Oui, l’Arménie restera l’Arménie. Cette terre pluriséculaire et ce peuple fier existeront toujours. C’est aussi la conviction d’Éric Zemmour qui s’adresse ainsi aux Arméniens : « Je dis aux Arméniens d’Arménie : la France sera à vos côtés. La France qui restera la France sera à vos côtés. La France qui aura basculé en un autre peuple et dans une autre civilisation sera aux côtés de vos adversaires. »

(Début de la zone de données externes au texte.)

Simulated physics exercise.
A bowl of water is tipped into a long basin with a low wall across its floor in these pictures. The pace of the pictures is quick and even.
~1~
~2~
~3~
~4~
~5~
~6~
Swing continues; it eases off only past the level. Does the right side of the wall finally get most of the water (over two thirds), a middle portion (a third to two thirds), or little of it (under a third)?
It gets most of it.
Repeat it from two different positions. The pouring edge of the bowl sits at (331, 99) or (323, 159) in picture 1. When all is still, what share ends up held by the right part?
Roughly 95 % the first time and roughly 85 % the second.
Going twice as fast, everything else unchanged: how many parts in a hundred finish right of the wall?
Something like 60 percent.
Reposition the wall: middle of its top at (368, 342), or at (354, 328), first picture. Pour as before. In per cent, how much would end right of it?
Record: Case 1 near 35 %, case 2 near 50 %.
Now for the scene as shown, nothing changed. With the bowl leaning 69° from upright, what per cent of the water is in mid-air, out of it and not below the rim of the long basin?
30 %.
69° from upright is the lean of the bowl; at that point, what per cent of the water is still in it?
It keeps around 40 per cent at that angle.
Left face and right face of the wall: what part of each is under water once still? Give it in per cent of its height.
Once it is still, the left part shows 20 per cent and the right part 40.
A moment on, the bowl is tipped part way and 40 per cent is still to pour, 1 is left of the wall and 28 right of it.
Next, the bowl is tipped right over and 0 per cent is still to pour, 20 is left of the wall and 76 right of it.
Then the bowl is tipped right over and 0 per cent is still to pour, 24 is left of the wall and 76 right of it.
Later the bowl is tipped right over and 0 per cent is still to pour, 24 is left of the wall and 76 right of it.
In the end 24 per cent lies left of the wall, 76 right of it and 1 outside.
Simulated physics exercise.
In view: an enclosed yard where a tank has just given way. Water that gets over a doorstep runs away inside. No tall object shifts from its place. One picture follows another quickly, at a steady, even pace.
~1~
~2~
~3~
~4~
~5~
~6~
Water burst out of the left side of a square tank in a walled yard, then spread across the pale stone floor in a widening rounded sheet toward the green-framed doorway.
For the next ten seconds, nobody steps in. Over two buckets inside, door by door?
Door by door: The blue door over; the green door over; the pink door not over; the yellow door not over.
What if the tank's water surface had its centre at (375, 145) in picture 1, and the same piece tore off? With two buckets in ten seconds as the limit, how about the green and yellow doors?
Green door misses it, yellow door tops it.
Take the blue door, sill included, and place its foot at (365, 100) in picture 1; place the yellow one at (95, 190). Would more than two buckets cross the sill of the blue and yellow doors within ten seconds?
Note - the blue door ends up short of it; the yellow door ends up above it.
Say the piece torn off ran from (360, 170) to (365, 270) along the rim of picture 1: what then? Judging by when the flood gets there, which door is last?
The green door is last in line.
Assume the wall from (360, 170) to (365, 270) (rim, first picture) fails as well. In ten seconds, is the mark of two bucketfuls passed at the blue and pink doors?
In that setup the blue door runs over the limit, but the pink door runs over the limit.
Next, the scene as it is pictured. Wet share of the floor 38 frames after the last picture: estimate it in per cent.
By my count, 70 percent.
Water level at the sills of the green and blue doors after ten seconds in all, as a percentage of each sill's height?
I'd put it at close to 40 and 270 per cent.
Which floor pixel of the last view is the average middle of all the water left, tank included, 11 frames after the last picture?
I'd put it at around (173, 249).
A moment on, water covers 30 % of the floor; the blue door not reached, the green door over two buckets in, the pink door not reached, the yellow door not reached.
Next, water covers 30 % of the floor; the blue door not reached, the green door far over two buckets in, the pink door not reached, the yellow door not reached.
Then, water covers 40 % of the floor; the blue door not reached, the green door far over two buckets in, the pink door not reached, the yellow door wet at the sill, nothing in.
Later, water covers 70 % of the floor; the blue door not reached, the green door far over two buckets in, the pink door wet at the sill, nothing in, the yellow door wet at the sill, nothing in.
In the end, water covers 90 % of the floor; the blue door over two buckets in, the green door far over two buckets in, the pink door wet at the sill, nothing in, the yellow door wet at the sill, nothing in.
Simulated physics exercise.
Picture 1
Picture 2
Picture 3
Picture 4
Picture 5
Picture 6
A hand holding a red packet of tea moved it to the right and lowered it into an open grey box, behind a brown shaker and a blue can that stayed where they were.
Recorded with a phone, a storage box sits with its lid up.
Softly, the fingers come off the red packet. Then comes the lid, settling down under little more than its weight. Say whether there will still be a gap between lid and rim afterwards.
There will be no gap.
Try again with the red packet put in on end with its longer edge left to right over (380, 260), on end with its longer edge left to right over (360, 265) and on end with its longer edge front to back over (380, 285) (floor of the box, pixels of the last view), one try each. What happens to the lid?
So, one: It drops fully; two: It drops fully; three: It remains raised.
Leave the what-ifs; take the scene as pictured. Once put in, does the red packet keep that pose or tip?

Si le candidat aux élections présidentielles françaises ne se prive pas d’envoyer, depuis l’Arménie, des messages très politiques, il n’en demeure pas moins que son séjour ici l’aura marqué. « La messe à laquelle j’ai assisté à Khor Virap m’a bouleversé. J’ai eu l’impression de revenir aux sources de l’humanité. Oui, je dois le dire, je suis touché, ému par l’Arménie. » Cette émotion se traduira-t-elle en actions ?

 

* Samuel Phillips Huntington  est un professeur américain de sciences politiques, connu pour son livre intitulé Le Choc des civilisations paru en 1996 et objet de nombreuses controverses. D'après lui, il faut désormais penser les conflits en termes non plus idéologiques mais culturels. De nombreux commentateurs reprochent à Huntington de peindre un Occident assiégé par des civilisations hostiles alors que le monde est de plus en plus interdépendant.